I fan la chiamavano «la voce», ed è quella voce la vera protagonista di Whitney – Una voce diventata leggenda. L’attrice inglese Naomi Hackie interpreta con convinzione la luminosa pop star del New Jersey nel biopic diretto da Kasi Lemmons (Harriet, Eve’s Bayou), ma è la voce della stessa Houston che esplode dallo schermo nel generoso susseguirsi delle canzoni a cui è effettivamente ancorato il film – più che alla prevedibile sceneggiatura di Anthony McCarten, che pare scritta per uno speciale da Lifetime TV piuttosto che per il cinema.
I primi passi musicali nel coro della chiesa di Newark; il momento della «scoperta» nel locale newyorkese Sweetwater’s, quando era solo una timida chorus girl nel gruppo della mamma Cissy; la love story, contrastata dai genitori, con la compagna di scuola/migliore amica Robyn Crawford; il makeover da «ragazza della porta accanto» a sex symbol in lamé; il tempestoso matrimonio con Bobby Brown; l’ambivalenza nei confronti della fama; le accuse di fare una musica troppo «bianca», l’alcol la droga, la rovina economica provocata dalla scelleratezza finanziaria del padre; la morte prematura – Una voce diventata leggenda tocca tutte le stazioni della tipica via crucis da pop star.

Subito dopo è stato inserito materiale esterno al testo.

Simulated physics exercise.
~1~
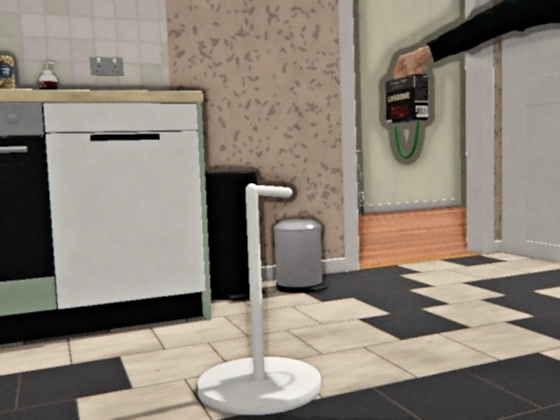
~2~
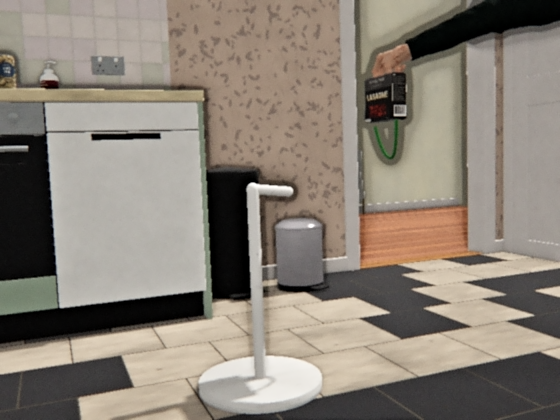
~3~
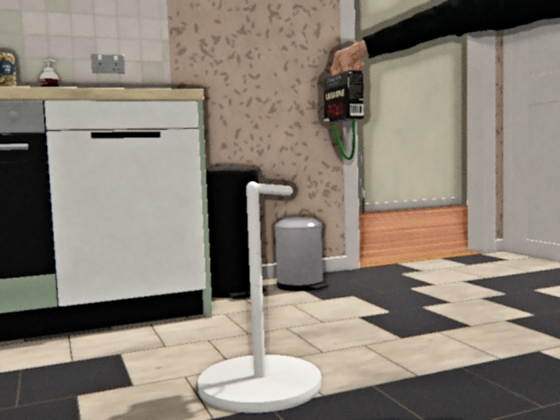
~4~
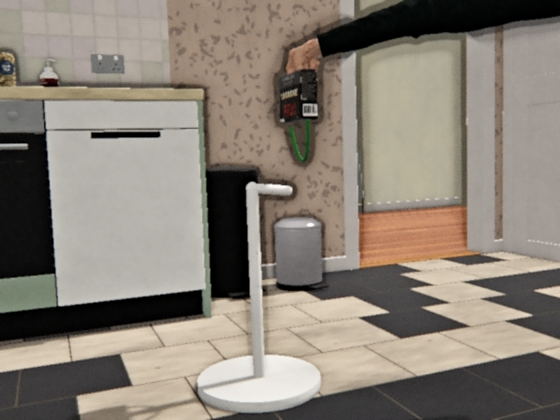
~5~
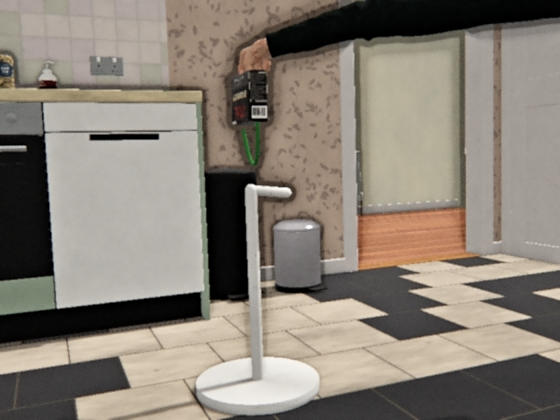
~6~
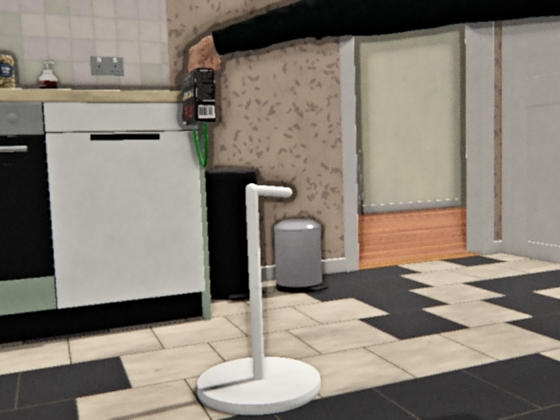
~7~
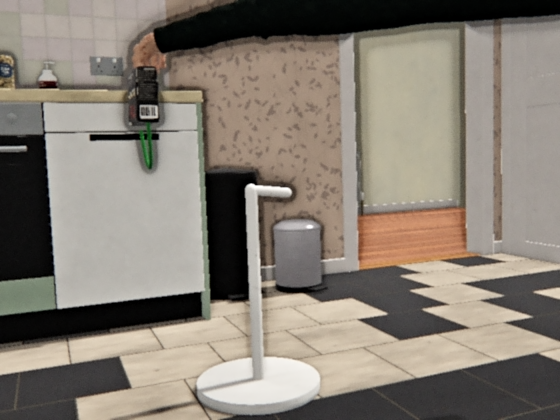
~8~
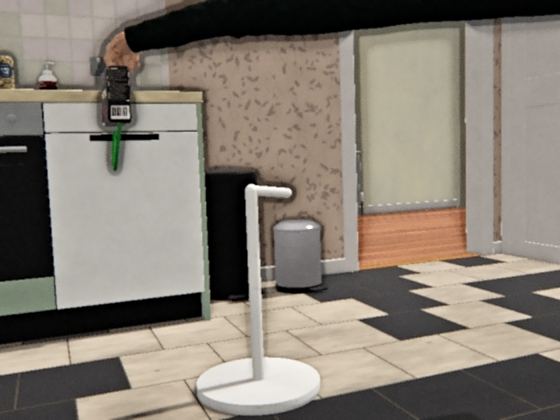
A hand in a black sleeve carried a small black pouch with a green loop dangling beneath it from right to left across a kitchen, passing freely above a white hooked post and ending up in front of the counter.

Ma si redime dalla piattezza totale, oltre che nei numeri musicali ricostruiti con cura (specialmente quelli storici) e a cui viene dato molto spazio, grazie all’aura di affettuosa intimità che stabilisce con il suo soggetto. La naturalezza di quell’intimità non è un caso: dietro alla produzione è Clive Davis, ex presidente della Arista Records, la casa discografica di Houston, e suo collaboratore molto stretto.

SE IL RITRATTO di Davis (Stanley Tucci, bravissimo) può sembrare un po’ self serving (non mi immischio in questioni personali, dichiara diplomaticamente quando firmano il contratto, esimendosi quindi da qualsiasi responsabilità extra musicale), le scene tra il produttore e l’artista – in studio o nell’ufficio di lui – sono tra le più belle e autentiche. Houston non scriveva le sue canzoni, ma aveva un grande intuito per quelle che potevano funzionare per la sua voce eccezionale, e per il suo personaggio. Era disposta a cambiare registro, a confondere le aspettative. Una voce diventata leggenda apre uno spiraglio anche su quell’aspetto meno riconosciuto della sua creatività.